L’épave du « Clotilda » a été retrouvée par une équipe d’archéologues sous-marins, dans un bras du fleuve Mobile. / Daniel Fiore / AP

Depuis plus de 150 ans, le « bateau de l’horreur » était devenu une légende dans l’Alabama, si bien que des négationnistes doutaient même de son existence. Le dernier navire négrier à avoir jamais ramené des esclaves depuis l’Afrique vers les Etats-Unis, le Clotilda, a été identifié cette semaine par une équipe de chercheurs américains, a rapporté le New York Times. L’épave a été retrouvée en amont d’un bras boueux du fleuve Mobile, près de la ville d’Africatown, là où avait fini le voyage des 110 personnes kidnappées en 1860 au Dahomey, un territoire appartenant aujourd’hui au Bénin.

Pour les historiens, la découverte de ce navire est « cruciale dans la compréhension de l’histoire du pays », souligne le quotidien américain. « La découverte du Clotilda est une découverte archéologique extraordinaire », a expliqué Lisa Demetropoulos Jones, directrice exécutive de l’Alabama Historical Commission (AHC). Le voyage du navire « a représenté l’une des périodes les plus sombres de l’histoire moderne » et l’épave constitue « une preuve tangible de l’esclavage ».

Cette découverte permet, en effet, de retracer l’intégralité du destin de Timothy Meaher, propriétaire sudiste d’une plantation de coton à Mobile et armateur de plusieurs bateaux. En pleines tensions avec le Nord, l’homme s’était vanté, pariant la somme de 1 000 dollars, de pouvoir braver l’interdiction fédérale d’importer des esclaves, en vigueur depuis 1808. Un crime pourtant puni par la peine de mort, alors que 389 000 Africains avaient déjà été ramenés de force sur le continent américain entre le début du XVIIsiècle et les années 1860.

Quarante-cinq jours de traversée

Le capitaine de la goélette affrétée pour l’expédition, William Foster, n’avait pas reculé devant l’enjeu. Le voyage de retour avait duré quarante-cinq jours sur ce voilier de 26 mètres, à la charpente bâtie en chêne blanc. A bord, les 110 hommes, femmes et enfants capturés ne recevaient que quelques gorgées d’eau quotidiennement, selon l’historienne Sylviane Anna Diouf, autrice du livre Rêves d’Afrique en Alabama.
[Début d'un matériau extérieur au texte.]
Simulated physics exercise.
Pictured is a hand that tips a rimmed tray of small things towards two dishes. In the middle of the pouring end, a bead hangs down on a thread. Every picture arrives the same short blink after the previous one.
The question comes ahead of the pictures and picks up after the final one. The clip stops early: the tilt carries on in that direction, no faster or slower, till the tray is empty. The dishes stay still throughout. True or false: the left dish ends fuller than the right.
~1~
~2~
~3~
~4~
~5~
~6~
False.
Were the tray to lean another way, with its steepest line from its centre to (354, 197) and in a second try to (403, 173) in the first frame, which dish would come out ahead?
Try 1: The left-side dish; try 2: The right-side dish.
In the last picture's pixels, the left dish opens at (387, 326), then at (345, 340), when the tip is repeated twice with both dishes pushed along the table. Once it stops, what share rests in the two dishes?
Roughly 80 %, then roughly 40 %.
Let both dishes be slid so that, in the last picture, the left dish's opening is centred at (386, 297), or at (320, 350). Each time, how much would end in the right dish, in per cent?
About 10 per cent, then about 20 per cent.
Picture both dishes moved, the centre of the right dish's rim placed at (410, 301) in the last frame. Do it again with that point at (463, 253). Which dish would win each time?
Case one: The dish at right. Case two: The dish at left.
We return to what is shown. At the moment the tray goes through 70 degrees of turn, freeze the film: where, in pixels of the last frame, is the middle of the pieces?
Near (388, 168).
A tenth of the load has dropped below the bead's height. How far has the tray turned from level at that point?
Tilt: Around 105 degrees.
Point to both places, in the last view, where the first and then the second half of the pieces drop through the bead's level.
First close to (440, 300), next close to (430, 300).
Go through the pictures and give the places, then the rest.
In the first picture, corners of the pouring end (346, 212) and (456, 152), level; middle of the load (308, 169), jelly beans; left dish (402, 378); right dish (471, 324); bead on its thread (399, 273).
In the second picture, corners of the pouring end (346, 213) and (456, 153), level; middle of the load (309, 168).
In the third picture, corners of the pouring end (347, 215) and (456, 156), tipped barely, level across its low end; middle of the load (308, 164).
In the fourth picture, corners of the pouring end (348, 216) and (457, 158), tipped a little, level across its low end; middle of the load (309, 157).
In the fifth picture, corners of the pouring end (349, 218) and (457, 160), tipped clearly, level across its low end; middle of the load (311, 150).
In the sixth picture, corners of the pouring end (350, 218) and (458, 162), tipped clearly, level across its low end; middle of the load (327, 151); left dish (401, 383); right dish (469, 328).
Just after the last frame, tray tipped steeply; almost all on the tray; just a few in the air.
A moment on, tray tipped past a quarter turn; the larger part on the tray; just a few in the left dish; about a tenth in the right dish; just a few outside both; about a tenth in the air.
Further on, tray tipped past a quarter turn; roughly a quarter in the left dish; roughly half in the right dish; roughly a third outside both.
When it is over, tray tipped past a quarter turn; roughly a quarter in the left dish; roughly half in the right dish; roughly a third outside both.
Le voyage du dernier bateau négrier américain a, en effet, été très documenté. « La personne qui a organisé l’expédition en a parlé. Le capitaine du navire a écrit sur le sujet. Nous connaissons donc l’histoire sous différents angles. Je n’ai rien vu de tel ailleurs », a ainsi expliqué Sylviane Anna Diou au National Geographic.
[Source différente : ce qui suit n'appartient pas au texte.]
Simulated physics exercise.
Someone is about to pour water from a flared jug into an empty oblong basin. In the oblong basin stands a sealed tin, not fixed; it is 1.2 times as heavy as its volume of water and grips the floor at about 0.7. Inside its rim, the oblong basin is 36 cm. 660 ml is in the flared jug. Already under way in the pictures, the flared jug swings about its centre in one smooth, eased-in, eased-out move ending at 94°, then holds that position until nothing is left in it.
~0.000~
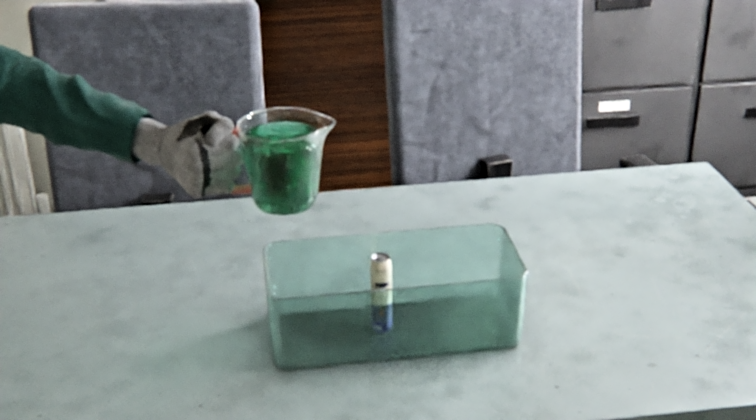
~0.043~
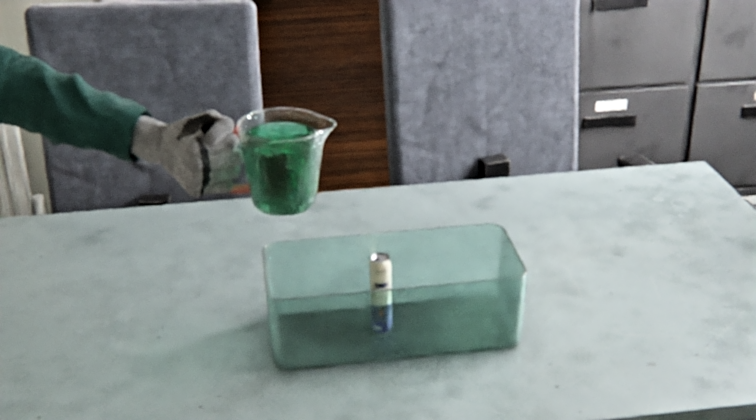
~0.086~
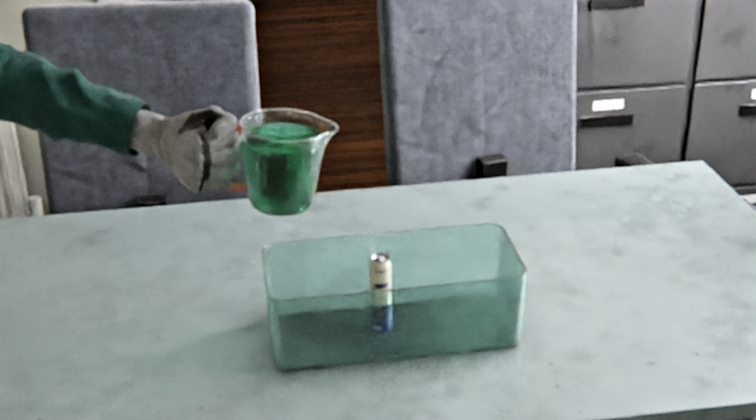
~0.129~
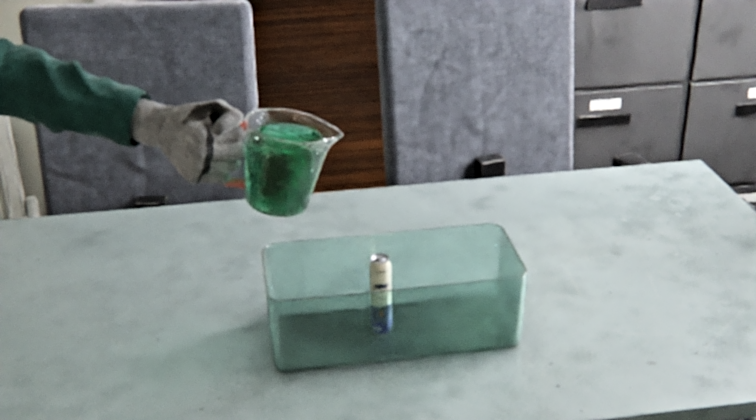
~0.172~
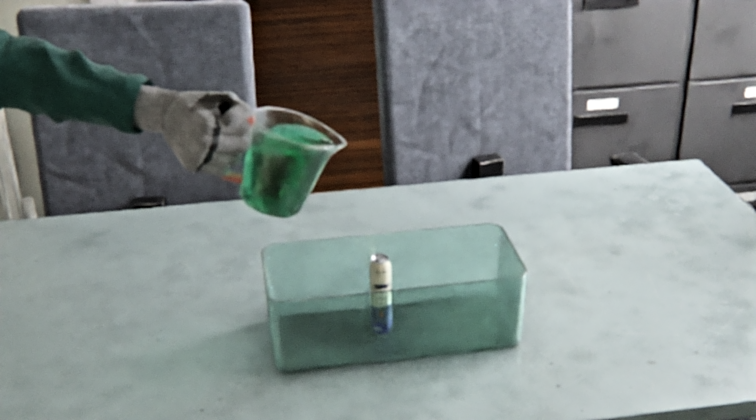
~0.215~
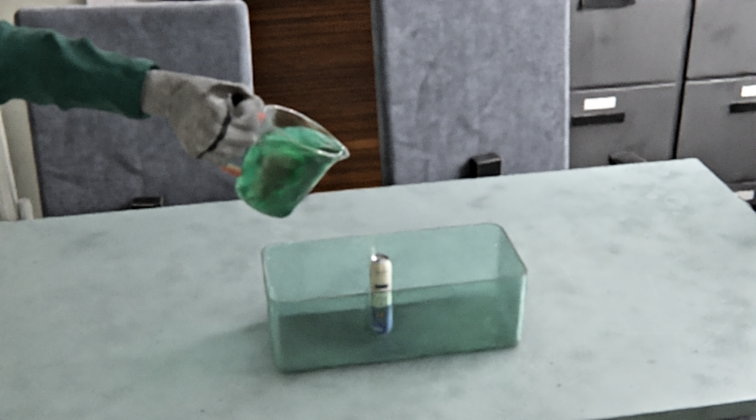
A clear jug of green liquid, held in a gloved hand, hung almost upright at first, then tilted steadily to the right above a see-through basin with a small tin standing inside.
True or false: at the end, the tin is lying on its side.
False.
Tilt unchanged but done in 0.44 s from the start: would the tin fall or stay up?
The tin stays balanced.
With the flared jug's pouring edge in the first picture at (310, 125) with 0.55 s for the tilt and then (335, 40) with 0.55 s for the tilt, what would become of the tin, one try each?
In the first try it comes down; in the second it remains standing.
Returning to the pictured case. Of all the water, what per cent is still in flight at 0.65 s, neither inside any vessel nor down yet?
About 22 per cent.
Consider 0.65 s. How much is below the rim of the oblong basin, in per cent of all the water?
Around 62 per cent of the whole.
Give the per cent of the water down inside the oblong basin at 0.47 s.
I'd put it near 14 percent.
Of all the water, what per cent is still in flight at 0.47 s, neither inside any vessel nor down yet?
Roughly 34 percent.
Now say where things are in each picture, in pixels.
In the first picture, it leans 0°; its right rim is at (336, 121); the water meets the walls at (242, 138) and (322, 132); the oblong basin's rim runs from (266, 271) to (515, 250); the tin's top is at (381, 261).
In the second picture, it leans 1°; its right rim is at (336, 123); the water meets the walls at (242, 137) and (322, 133).
In the third picture, it leans 6°; its right rim is at (339, 127); the water meets the walls at (244, 136) and (324, 135).
In the fourth picture, it leans 12°; its right rim is at (343, 133); the water meets the walls at (247, 136) and (328, 137).
In the fifth picture, it leans 21°; its right rim is at (347, 143); the water meets the walls at (250, 139) and (334, 139).
In the sixth picture, it leans 31°; its right rim is at (349, 153); the water meets the walls at (248, 152) and (339, 144).
Then, 0.47 s in, the tilt is 89° and 54 per cent is still to pour; the tin stands where it began.
Then, 0.65 s in, the tilt is 94° and 17 per cent is still to pour; the tin stands where it began.
Then, 0.84 s in, the tilt is 94° and 4 per cent is still to pour; the tin stands where it began.
Then, 1.05 s in, the tilt is 94° and 1 per cent is still to pour; the tin stands where it began.
Finally, the tin stands where it began.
Après avoir transféré les esclaves sur un bateau fluvial détenu par le frère de Meaher, William Foster a ensuite mis le feu à son navire et le fit couler pour éviter toute dénonciation. Si de nombreux esclaves furent vendus durant la remontée du fleuve Mobile, Timothy Mayer en garda soixante pour sa propre plantation.

A la fin de la guerre civile et lorsque l’abolition de l’esclavage fut décidée, nombre de ces hommes et femmes espérèrent regagner leur continent natal. Mais devant la difficulté de mener ce voyage retour, beaucoup restèrent sur place, établissant entre 1866 et 1868 leur propre village, connu désormais sous le nom d’Africatown. Certains achetèrent alors des terres à leurs anciens maîtres. Selon Sylviane Anna Diouf, Timothy Mayer refusa catégoriquement de vendre un seul de ses lopins de terre.
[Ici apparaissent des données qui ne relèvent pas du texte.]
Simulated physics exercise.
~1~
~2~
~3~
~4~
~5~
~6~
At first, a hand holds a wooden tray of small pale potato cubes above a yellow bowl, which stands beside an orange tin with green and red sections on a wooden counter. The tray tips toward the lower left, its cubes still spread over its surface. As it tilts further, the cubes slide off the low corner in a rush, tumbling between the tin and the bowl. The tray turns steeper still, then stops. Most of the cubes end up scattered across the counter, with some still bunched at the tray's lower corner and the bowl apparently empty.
Au milieu du XXe siècle, Africatown connut un bel essor économique, fondé notamment sur la pêche et les industries de coton et de papier. L’un des derniers passagers du Clotilda, Cudjoe Kazoola Lewis, mourut en 1935. Depuis, la ville n’a cessé de décliner. De 12 000 habitants à son apogée, le village abrite désormais moins de 2 000 résidents, selon le New York Times, qui relate les difficultés rencontrées ces dernières années : crise économique, fermetures d’usine, ouragan Katrina, marée noire après l’explosion de la plate-forme BP dans le golfe du Mexique, etc.

Qu’adviendra-t-il désormais de la goélette symbole de tant de maux de la région ? C’est à l’Etat de l’Alabama de décider si le navire, qui repose à seulement 1,50 mètre de fond mais est fiché dans une vase épaisse, sera restauré ou non. Beaucoup d’habitants, descendants de ces esclaves arrivés à bord du Clotilda, espèrent que le navire pourra être exposé dans le village et devenir un lieu de tourisme historique, pour relancer l’économie.

Dans son interview au National Geographic, l’historienne Sylviane Anna Diouf a elle aussi estimé qu’il « serait bon que ce navire infâme puisse au moins apporter quelque chose de bon à la communauté ».